Track's future rests on several elements


FORT ERIE, Ontario - The racing season at Fort Erie concludes Tuesday, and the question on everyone's mind is whether live racing at this 111-year-old border oval is in jeopardy. There is still room for optimism, but a concerted effort by a number of interested players is needed for racing to return next year.

Management has not applied for racing dates for next year, but that option is still available. Fort Erie opened its gates in 1897 and has managed to keep operating through a number of economic downturns and now faces one more challenge.

Currently owned by Nordic Gaming Corporation, a subsidiary the El-Ad Group development company, the track has not shown a profit in recent years. Casino revenue, which supports purses, has dropped considerably. In fact, the track and horsemen's percentage of that revenue has fallen to the point where racing days have been cut by 20 percent and purses halved.

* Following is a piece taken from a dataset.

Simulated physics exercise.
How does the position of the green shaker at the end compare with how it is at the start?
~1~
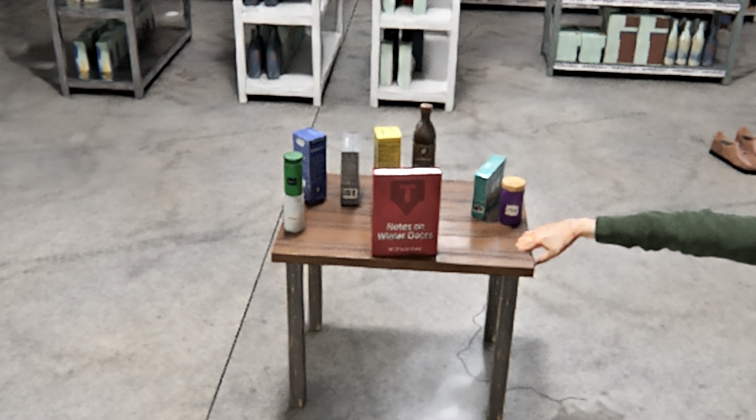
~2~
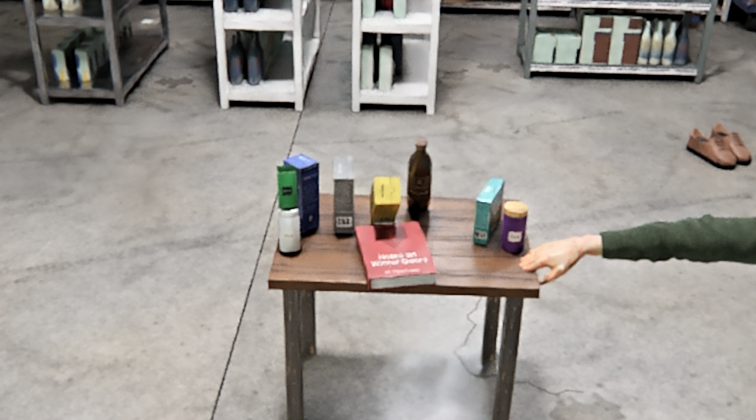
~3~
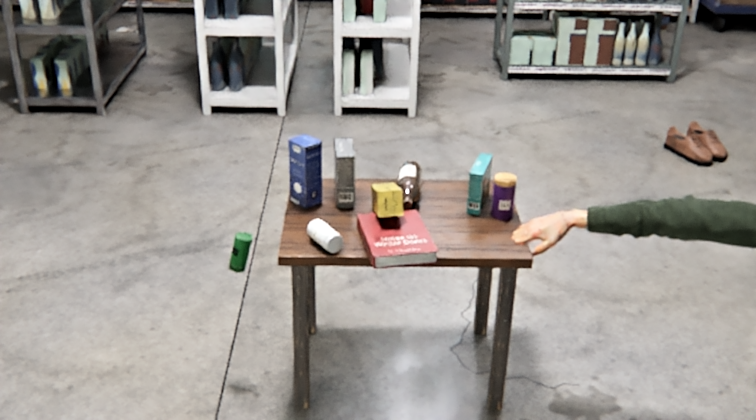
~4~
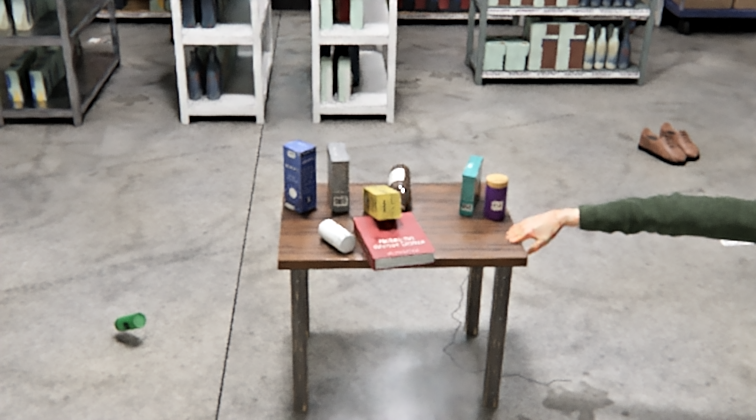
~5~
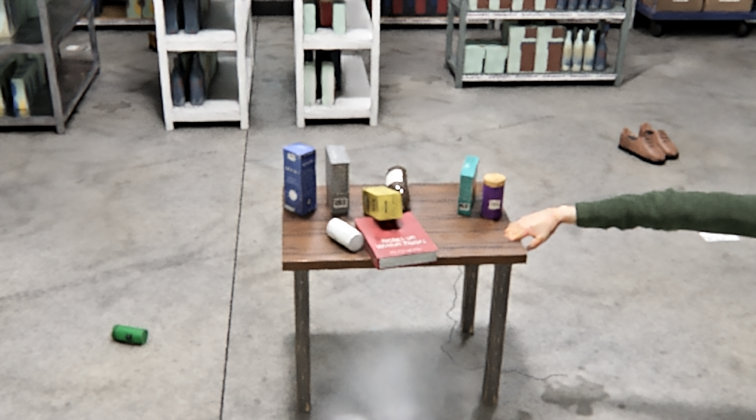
At the start the green shaker is upright, but at the end it is lying on its side on the floor to the left of the table.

A proposal by El-Ad Group to build a major hotel, housing, and entertainment project adjacent to the racetrack and upgrade to the grandstand and backstretch may have been compromised to some extent by the recent worldwide financial crisis. A request to the provincial government for assistance to help the live racing program remains on the table.

A Nordic spokesman, Stephen Ayers, has said that the track's future depends on a supportive decision by the government and the necessary interest and participation of the town, the local horsemen's association, and other associated parties.

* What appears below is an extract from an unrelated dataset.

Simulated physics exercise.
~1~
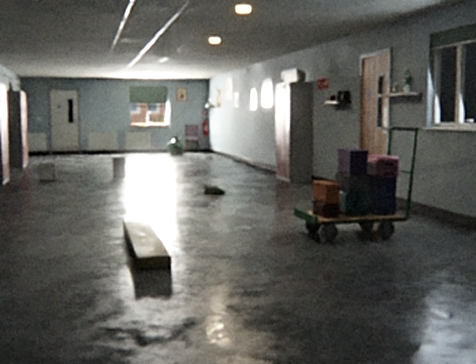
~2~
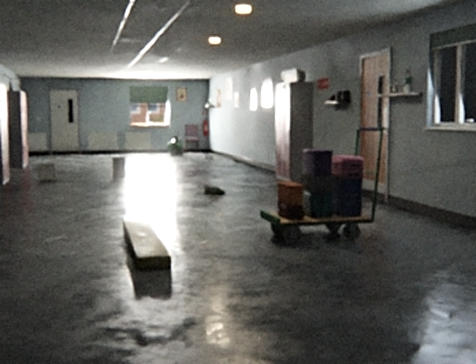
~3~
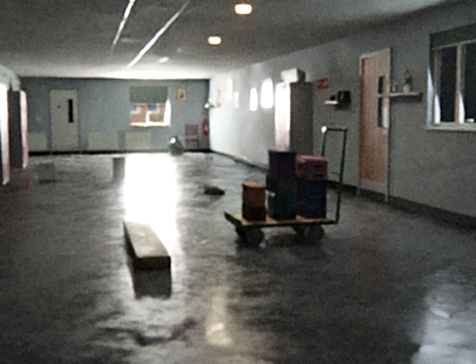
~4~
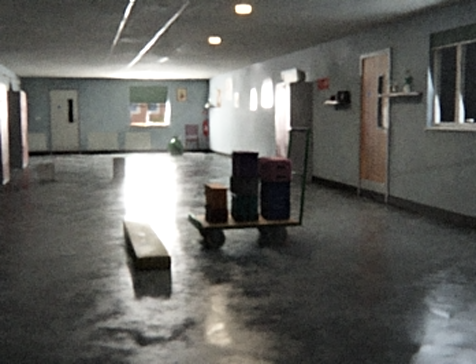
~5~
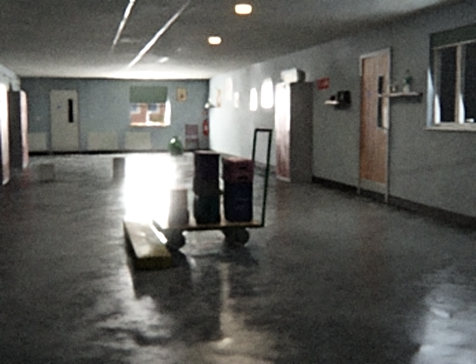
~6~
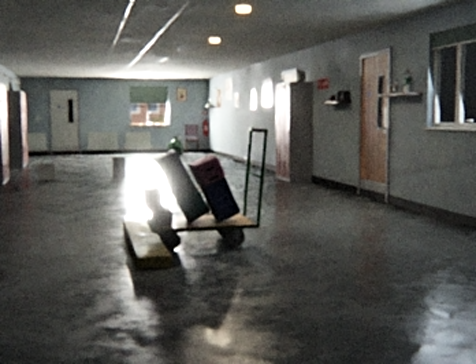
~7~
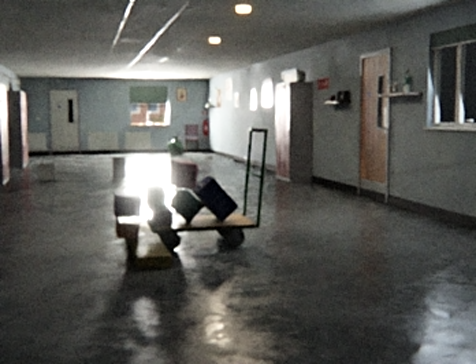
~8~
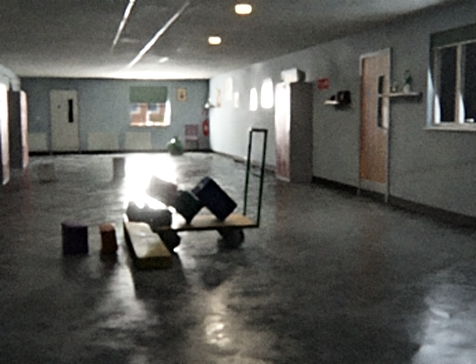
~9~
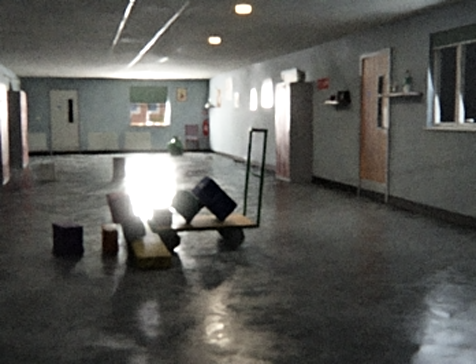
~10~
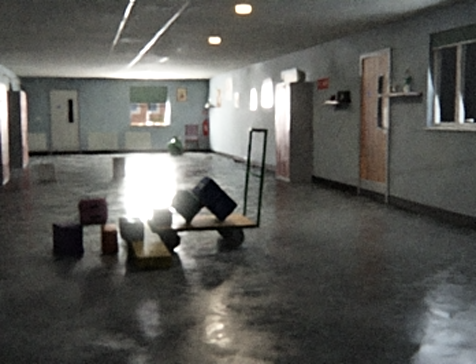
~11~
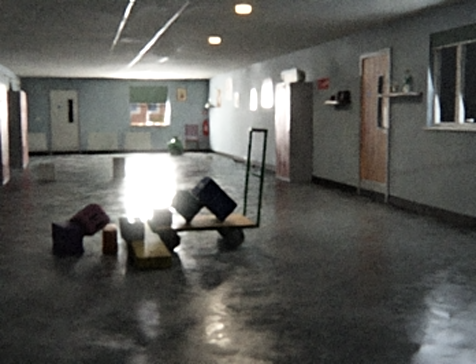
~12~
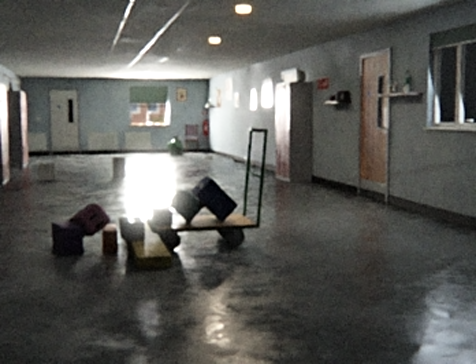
In the video, a goods trolley loaded with suitcases, boxes and totes rolls left across a dim hall and stops abruptly at a low kerb. The load topples forward, several pieces tumbling over the front onto the floor, while others remain tilted on the deck.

Two apprentices break through with wins

Apprentice Cory Spataro rode 44 horses at the Fort before winning his first race on Oct. 7. He was in a jubilant mood after the race, and when he said, "I would like to win three more before the season ends and then hang up my tack for the winter, as that could extend my apprenticeship," some observers thought he was overreaching. But they were soon proved wrong.

Last Monday, only 16 rides and two weeks after that first win, Spataro won his fourth race and then put away his tack until next year.

Another apprentice here achieved his first and second wins last Sunday. Eric Edwards, 34, brought home Carysfort Light in the first race and then doubled up with Genuine Princess in the fifth. It took Edwards over 70 races to win his maiden, and his whooping holler and whip salute as he crossed the finish line in the first race, reminiscent of a rider winning the Kentucky Derby, clearly identified the moment.

"That salute with my whip was my way of thanking the Lord," said Edwards. "It had been a long dry spell, and I was grateful to finally get that first win behind me."

Edwards went on to thank Jim McAleney, leading rider at Woodbine, for his help and guidance. He also made special mention of Harold Ladouceur, the owner and trainer of his first winner.

Bright N Golden named best

The 2008 Horsemen's Benevolent and Protective Association awards dinner was held last Thursday. Bright N Golden won as top male sprinter and horse of the year. Smiling Jordan won distance male honors for the second year in a row. Turf male of the year went to the old campaigner Sandspit.

Nasty Fever took home best turf female and distance female honors. The male and female claimers of the year were Choreography and Rosie Regent, respectively. Rosie Regent also won female sprinter of the year. Other categories included best claim, Harveys Victor, and dash champion, Krz n' Flashy.

In the trainer and jockey categories, Lyle Morden, who has a high win percentage, was voted outstanding trainer by his peers, and David Garcia was voted the best rider.

The leading apprentice was Melanie Pinto and the leading female rider was Cory Clark. Claudia Rabstein was voted top assistant trainer and Jean Milligan groom of the year.

Entering the final days of the meet, jockey Chad Beckon and trainer Mike Newell appear to be the likely winners in the rider and trainer standings.